Isn't that what they are already saying is happening? That's what all the charts are about, the ones about less oil being extracted.

Those charts don't provide enough information about WHY less oil is being produced. There could be a million reasons why, and it isn't necessarily because of the soda straw slurping at the bottom of the oil well.

(I will never forgive myself for the soda straw slurping analogy. This analogy will be floating around forever because of me.)

They're expecting 'gradual decline,' not all at once tomorrow. The only disagreement could be about whether or not we are already past the 'peak.' You could argue that the 'peak' hasn't occurred yet. You could argue that the earth is producing huge amounts of new oil using an unknown process. You could argue that new types of fossil fuels will become profitable eventually when they are needed.

So tell me, how do you know that we are only taking a tiny drop off the surface of all that there is and all that is currently being produced? Are you saying that the natural processes that create new oil are much faster than we thought?

How is it that we can almost completely agree about the lifestyle choices that need to be done to protect ourselves against these things, but totally disagree about the cause of the gradual decline?

Could the economy gradually decline, EVEN IF there was plenty of oil? In a world of plentiful oil, limitless oil, the economy could still be bad and they could nickel-and-dime us to death, because of the government, because of the banking system, because of the parasites. Economic declines have occurred in many times in history and have destroyed civilizations, and they were because of people messing with the money systems, and taxing their citizens to death, and having other problems in their society (I always want to point out that, supposedly, the Roman empire had water pipes made out of large amounts of lead, and I don't want to imagine how much lead poisoning there was in their cities because of that).
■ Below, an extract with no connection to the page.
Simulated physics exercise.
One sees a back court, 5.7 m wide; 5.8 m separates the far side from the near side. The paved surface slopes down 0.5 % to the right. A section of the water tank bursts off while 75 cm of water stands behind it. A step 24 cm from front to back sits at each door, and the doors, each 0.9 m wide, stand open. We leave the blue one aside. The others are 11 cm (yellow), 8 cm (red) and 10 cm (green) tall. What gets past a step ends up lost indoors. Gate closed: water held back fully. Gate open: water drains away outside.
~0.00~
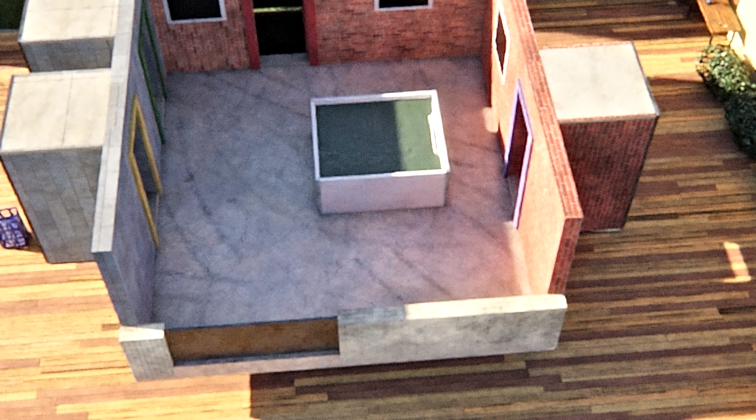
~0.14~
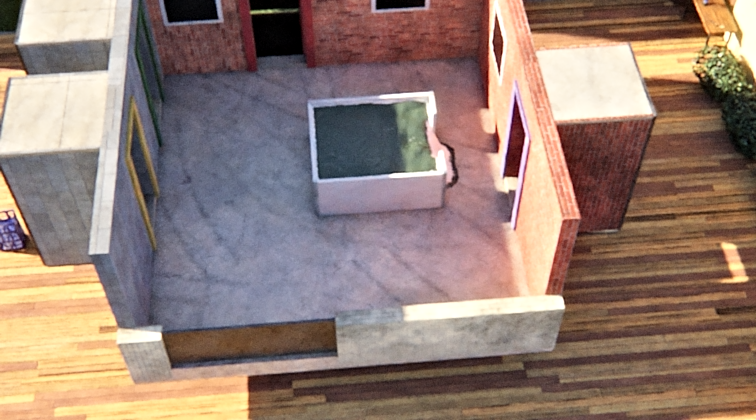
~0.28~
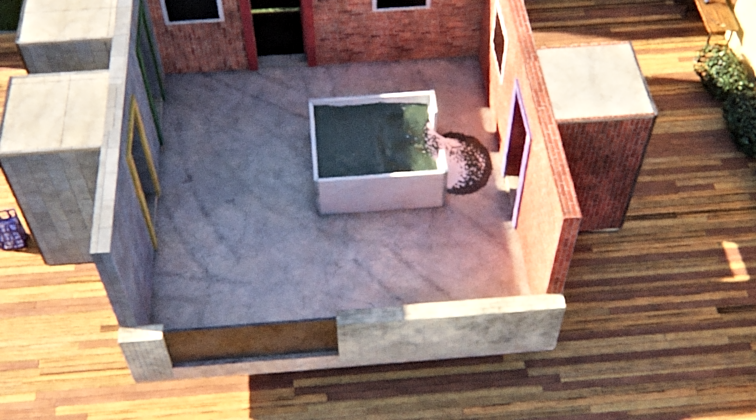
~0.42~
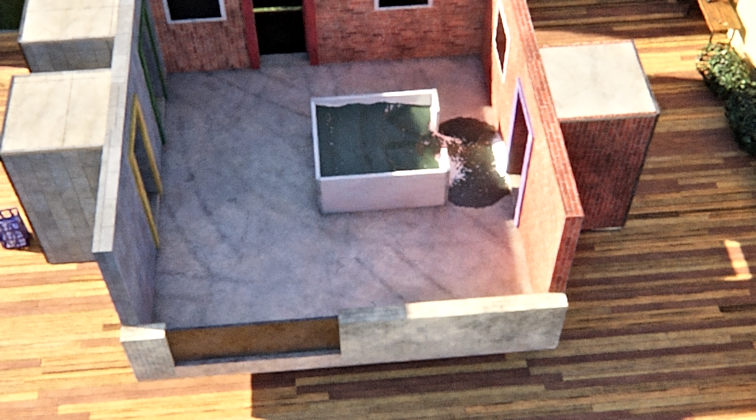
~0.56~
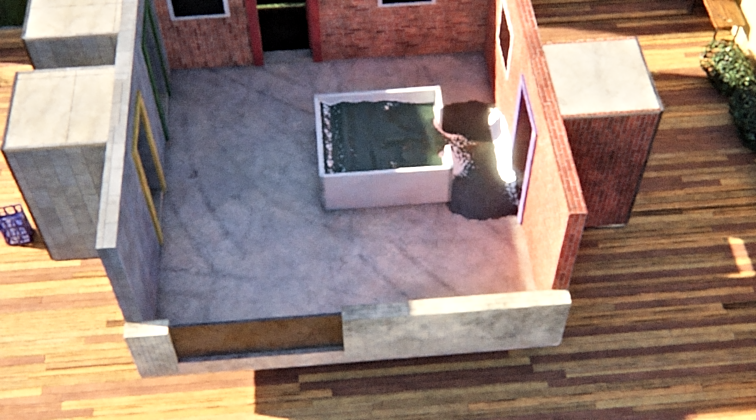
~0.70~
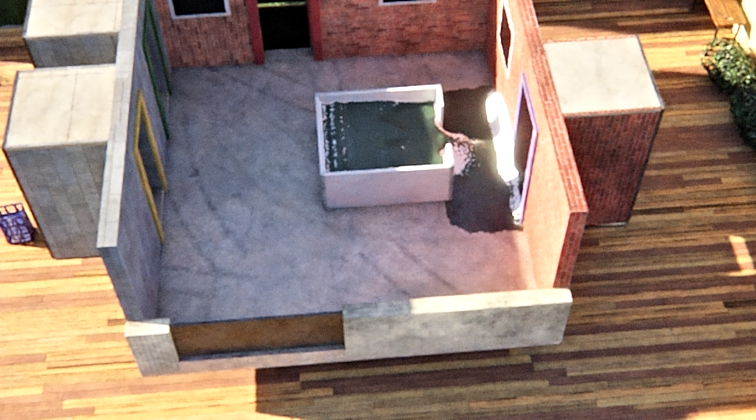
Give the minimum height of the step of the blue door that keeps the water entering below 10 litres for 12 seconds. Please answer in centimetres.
Minimum height: About 34 cm.
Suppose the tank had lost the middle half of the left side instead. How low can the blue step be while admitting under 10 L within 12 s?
Close to 8.5 cm at the least.
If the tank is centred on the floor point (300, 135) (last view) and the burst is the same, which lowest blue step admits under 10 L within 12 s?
That setup calls for roughly 18 cm.
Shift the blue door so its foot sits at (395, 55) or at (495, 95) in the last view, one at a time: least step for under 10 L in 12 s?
Roughly 11.0 cm for the first and 14.5 cm for the second.
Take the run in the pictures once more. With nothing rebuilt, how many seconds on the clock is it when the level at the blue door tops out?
Near 1.4 s.
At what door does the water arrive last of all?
That would be the yellow door.
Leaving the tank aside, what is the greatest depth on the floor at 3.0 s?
Close to 30 centimetres.
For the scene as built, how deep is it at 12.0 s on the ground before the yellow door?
Some 6.0 centimetres.
After 1.4 s water covers 15 % of the floor, deepest (51 cm) near (502, 154); 26 cm at the blue door, 68 litres in over its 8 cm step.
After 3.0 s water covers 40 % of the floor, deepest (30 cm) near (502, 154); 17 cm at the blue door, 200 litres in over its 8 cm step.
After 12.0 s water covers 100 % of the floor, deepest (10 cm) near (403, 330); 6 cm at the blue door, 297 litres in over its 8 cm step.
At the blue door as built, the water arrived by 0.6 s and peaked near 26 cm at 1.4 s.
Run again over the same 12 s with other heights there, 15 litres in over 31.5 cm, 5 litres over 36.5 cm. The limit of 10 litres is kept from about 34 cm up.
It's possible to live in a world where resources are extremely plentiful and abundant, but we still suffer a decreasing quality of life because of the economic system and the government. What little resources we get from the world, somebody takes them from us, somebody steals them parasitically, somebody does tricks on pieces of paper and in the computer systems so that large amounts of our resources are vanishing and being stolen. There's plenty of 'stuff' out there in the world, but it's being taken from one person and given to a thief. Those thieves are happily sitting around living a wealthy lifestyle while everyone else starves to death, all the other slaves. Those plentiful, abundant resources are going to the thieves, the hackers, the parasites. The system makes it possible for them to do this.

Just remember this concept: a world where resources are plentiful and abundant, but, because of the way the system works, those resources are stolen from productive people and transferred to thieves and parasites. The resources are still abundant, but the system is taking more and more of those resources away from the slaves. The system has intermittent bubbles and busts, and there are battles between the various groups of people who control the systems. The types of financial paper, and the methods of transferring money from one thief to another, are so complex and hard to understand that few people can figure out exactly what is going on and who's doing it and where the money really is.

They just want to know the answer to the question, how do I know that we are merely taking a tiny drop off the surface of all the oil that there is - is the natural process of making new oil a faster process than we thought it was?

But this interview seems to be over. Apparently, this is something that I know nothing about.